Daniel Sharp Ford, the owner of the magazine, The Youth’s Companion, was on a mission to have every school in America fly an American Flag. He asked Francis Bellamy to write a Pledge of Allegiance to the flag as he hoped it would encourage the patriotism of Americans. The Pledge of Allegiance was written and published by Francis Bellamy in 1892 to promote patriotism and to celebrate the 400th Anniversary of Columbus Day.

Originally the salute to the American Flag was referred to as the “Bellamy Salute” and the right arm was stretched out straight in front of you pointing slightly upward to the sky. After the start of World War 2 the similarities of the “Bellamy Salute” and the Nazi regime caused Congress to change the Flag Code on December 22, 1942. From that time forward Americans have recited The Pledge of Allegiance with their right hand over their heart.

The Pledge of Allegiance has gone through several changes over the years. Francis Bellamy’s original pledge was…

“I pledge allegiance to my Flag and to the Republic for which it stands, one nation, indivisible, with liberty and justice for all.”

However, in 1923 the National Flag Conference changed it to…

“I pledge allegiance to the Flag of the United States of America and to the Republic for which it stands, one nation, indivisible, with liberty and justice for all.” 

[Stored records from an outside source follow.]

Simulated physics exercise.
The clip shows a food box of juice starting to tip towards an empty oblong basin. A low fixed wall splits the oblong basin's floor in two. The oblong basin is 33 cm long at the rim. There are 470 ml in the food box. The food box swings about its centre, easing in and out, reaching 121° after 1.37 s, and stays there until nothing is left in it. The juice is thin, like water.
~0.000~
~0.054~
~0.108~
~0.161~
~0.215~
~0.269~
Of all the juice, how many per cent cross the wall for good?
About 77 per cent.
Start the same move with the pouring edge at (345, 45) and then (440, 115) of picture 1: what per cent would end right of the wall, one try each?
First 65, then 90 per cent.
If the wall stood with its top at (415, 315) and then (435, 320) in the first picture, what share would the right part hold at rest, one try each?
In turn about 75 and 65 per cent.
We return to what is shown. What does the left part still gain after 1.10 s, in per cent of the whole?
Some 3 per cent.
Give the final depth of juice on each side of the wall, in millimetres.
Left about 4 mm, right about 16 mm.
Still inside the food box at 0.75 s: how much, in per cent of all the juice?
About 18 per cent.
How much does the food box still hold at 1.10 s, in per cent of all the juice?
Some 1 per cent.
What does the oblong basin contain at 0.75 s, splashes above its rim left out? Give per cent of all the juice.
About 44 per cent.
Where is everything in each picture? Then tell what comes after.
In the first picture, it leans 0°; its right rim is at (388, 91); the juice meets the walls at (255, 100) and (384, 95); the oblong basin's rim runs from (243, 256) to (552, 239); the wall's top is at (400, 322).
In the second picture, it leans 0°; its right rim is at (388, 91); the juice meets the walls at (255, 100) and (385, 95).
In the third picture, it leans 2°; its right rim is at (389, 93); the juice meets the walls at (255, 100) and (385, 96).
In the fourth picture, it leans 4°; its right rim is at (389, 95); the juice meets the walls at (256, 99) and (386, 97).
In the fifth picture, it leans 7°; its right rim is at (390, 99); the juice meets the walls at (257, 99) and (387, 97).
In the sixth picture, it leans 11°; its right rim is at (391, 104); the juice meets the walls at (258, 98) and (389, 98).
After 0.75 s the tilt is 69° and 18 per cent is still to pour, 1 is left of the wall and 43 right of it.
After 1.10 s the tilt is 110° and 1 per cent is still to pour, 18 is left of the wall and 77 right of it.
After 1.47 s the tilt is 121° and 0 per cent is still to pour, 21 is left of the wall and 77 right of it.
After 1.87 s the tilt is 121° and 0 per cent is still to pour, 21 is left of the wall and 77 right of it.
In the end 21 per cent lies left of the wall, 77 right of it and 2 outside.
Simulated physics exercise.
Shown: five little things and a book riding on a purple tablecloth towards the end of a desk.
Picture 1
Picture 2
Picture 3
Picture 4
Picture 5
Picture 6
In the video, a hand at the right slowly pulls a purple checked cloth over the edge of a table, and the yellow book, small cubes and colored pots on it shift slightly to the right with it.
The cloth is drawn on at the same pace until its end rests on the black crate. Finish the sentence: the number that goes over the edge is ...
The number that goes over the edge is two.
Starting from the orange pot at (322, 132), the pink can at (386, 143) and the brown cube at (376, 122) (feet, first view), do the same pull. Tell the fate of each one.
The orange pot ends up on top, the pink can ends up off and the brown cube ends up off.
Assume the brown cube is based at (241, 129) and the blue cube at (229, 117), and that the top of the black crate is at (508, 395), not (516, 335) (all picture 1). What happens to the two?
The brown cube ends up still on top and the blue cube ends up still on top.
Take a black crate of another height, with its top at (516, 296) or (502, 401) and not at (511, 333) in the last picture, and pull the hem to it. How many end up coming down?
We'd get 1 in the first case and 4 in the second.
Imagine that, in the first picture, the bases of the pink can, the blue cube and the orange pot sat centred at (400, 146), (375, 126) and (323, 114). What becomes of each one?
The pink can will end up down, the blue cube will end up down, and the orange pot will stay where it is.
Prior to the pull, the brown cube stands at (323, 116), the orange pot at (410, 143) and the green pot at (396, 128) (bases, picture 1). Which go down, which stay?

The Pledge of Allegiance was not recognized officially by Congress until 1942 when it was added to the Flag Code. Yet, the official name, The Pledge of Allegiance, was not adopted until 1954.

The final change to The Pledge of Allegiance was made on Flag Day, June 14th, 1954 by Congress with the encouragement of President Dwight D. Eisenhower. He believed that adding the words “Under God” would remind Americans that, “…we are reaffirming the transcendence of religious faith in America’s heritage and future; in this way we shall constantly strengthen those spiritual weapons which forever will be our country’s most powerful resource in peace and war.”

It is thanks to President Dwight D. Eisenhower that we are able to recite The Pledge of Allegiance today and be reminded of our heritage and the role that religion has played in building our great nation!

“I pledge allegiance to the flag of the United States of America, and to the republic for which it stands, one nation under God, indivisible, with liberty and justice for all.”

The only way that there can be any changes made to the current Pledge of Allegiance is if the United States President were to consent.

What did you learn about The Pledge of Allegiance that you didn’t know?